In March, the History channel show Pawn Stars will return from a 10-week hiatus, with the last episode having aired January 11 and the next new episode slated to air on March 22. Now in its 18th season, the hit reality show follows the business of the World Famous Gold & Silver Pawn Shop, a Las Vegas pawn shop run by three generations of the Harrison family: Rick and his son Corey, who were preceded by and worked alongside Corey's grandfather Richard, until he died in 2018. Viewers learn about the real-life intricacies of the oft-cinematized pawn industry through watching the Harrisons assess the authenticity and value of items ranging from a 16th-century samurai sword, to a Super Bowl ring, to a Picasso painting, and more.

One thing viewers learn is the many rules pawn shop owners — including the Harrisons — must follow. This includes a rule that shop owners must record a detailed physical description of all potential sellers. Descriptions must include things like the hair color, skin color, and facial appearance of the seller. Where the show's concerned, that's based on Nevada state regulations, but it's effectively a nationwide policy all pawn shops must adhere to, and there's a good reason for that.

Why do pawn shops require descriptions of sellers?

The policy is about making it easier for law enforcement officials to do their job. If there are any legal issues with a seller or a pawned item, police can respond more easily if pawn shops note what sellers looked like. It protects pawn shops and could potentially help in law enforcement cases that don't involve the pawn shops themselves but seedy sellers.

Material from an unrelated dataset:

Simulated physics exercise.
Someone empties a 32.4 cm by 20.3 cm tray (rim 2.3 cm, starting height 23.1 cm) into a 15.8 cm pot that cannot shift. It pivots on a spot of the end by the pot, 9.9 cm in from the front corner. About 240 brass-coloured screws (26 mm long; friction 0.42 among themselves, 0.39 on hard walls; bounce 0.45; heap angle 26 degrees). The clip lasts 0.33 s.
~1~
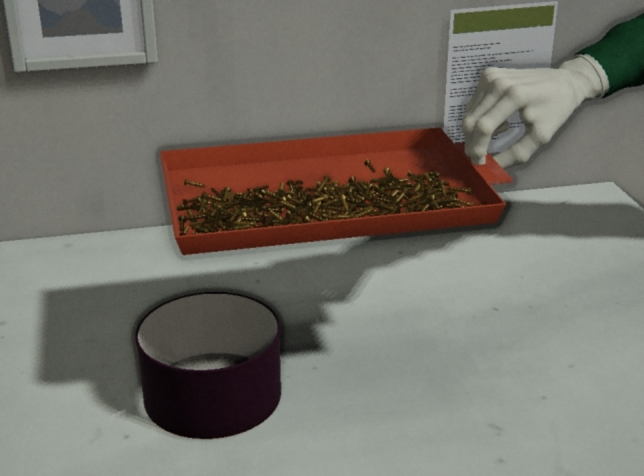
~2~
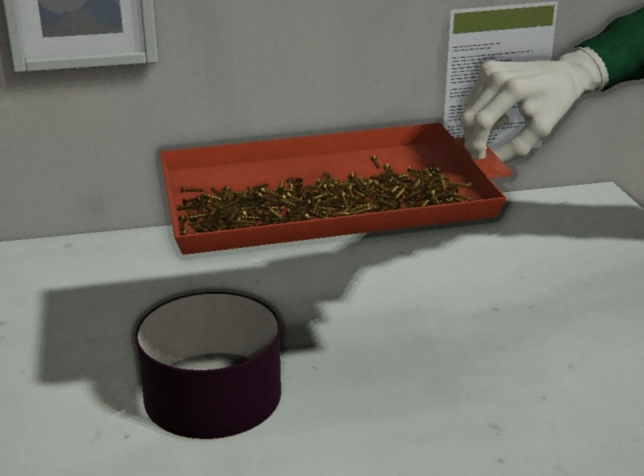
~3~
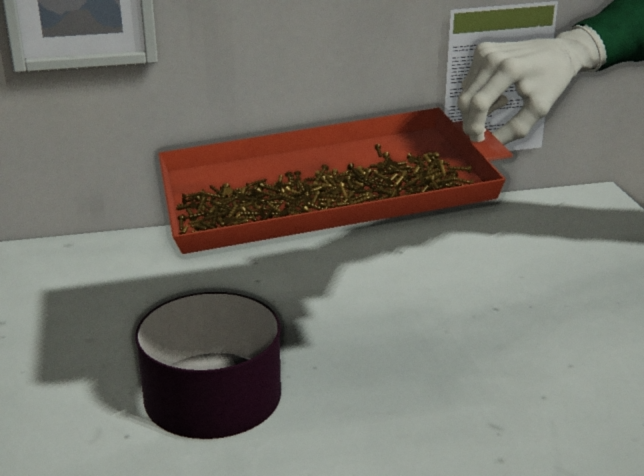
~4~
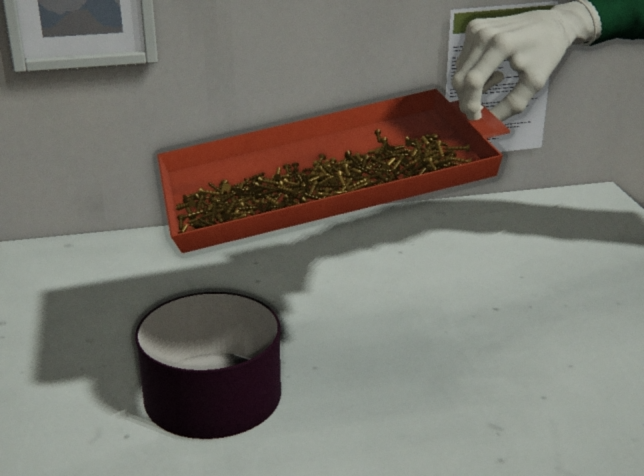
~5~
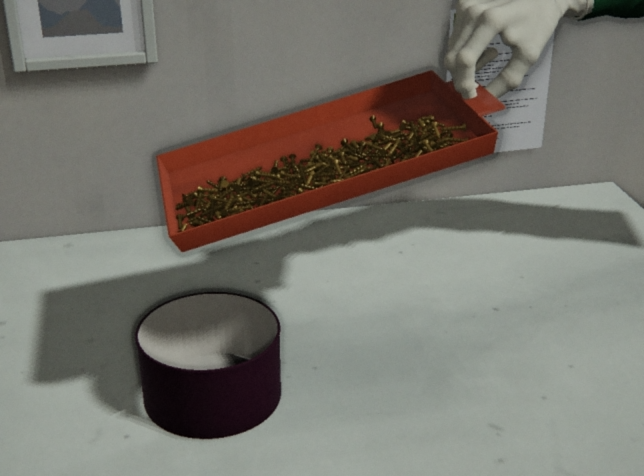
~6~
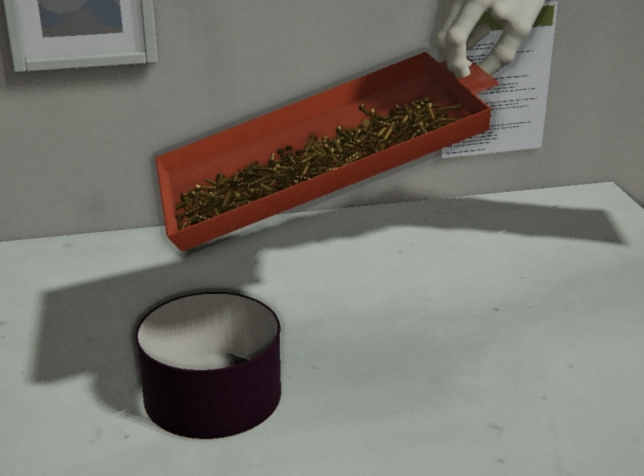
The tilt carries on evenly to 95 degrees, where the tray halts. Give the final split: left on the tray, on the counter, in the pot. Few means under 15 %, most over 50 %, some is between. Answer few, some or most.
Tray few, counter most, pot few.
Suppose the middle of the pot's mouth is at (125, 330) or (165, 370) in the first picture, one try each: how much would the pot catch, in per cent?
About 75 and 20 per cent.
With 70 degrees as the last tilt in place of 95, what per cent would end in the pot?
Then about 10 per cent.
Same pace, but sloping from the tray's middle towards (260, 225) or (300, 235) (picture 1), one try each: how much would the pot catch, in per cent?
Some 25 and 45 per cent.
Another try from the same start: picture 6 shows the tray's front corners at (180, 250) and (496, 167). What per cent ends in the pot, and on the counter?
Pot 35, counter 65.
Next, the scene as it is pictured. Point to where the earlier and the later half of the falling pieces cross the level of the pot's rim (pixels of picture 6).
At about (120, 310), then at (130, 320).
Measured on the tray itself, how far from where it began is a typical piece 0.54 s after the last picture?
Roughly 14 cm.
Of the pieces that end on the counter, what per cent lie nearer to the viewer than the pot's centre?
About 30 per cent.
Then, 0.54 s after the last picture, tilt 55 degrees; the tray holds 100 %, the pot 0 %.
Then, 0.90 s after the last picture, tilt 79 degrees; the tray holds 50 %, the pot 5 %.
Then, 1.35 s after the last picture, tilt 95 degrees; the tray holds 0 %, the pot 5 %.
In the end, tray 0 %, counter 90 %, pot 10 %.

You'll find the "description of seller" stipulation across the country, though each municipality might include their own unique exemptions or specifications. For example, it's found under Chapter 646 of Nevada state laws, mandating that each pawnbroker in the state must keep a record of sellers' names, addresses, and ages, as well as descriptions of their appearance, among other things. This specific law notes that if the pawnbroker personally knows the seller, they can note that in the record, in lieu of a description or identification document number.

With the city of Auburn, Illinois, the "description of seller" regulation falls under Chapter 26 (Resale/Pawn Shop Regulations) of the city's Code of Ordinances. The language is similar to that of Nevada's code but also notes that a driver's license number can be recorded in lieu of a written description. In the Code Book for Gloucester Township in New Jersey, it's specified that the description and other details must be entered into an electronic database within 48 hours of a pawn shop purchase (Section III of Chapter 63A). On the national level, the policy is linked to several federal regulations involving business operations and law enforcement. This includes the Patriot Act and Truth in Lending Act.

The Harrison family is not above the law. Even when sellers appear on camera for the Pawn Stars show, the Harrisons must log a formal business record of the sellers' descriptions. After all, even though it's television, it's also reality, and written records will always be the legal star of the real-life business.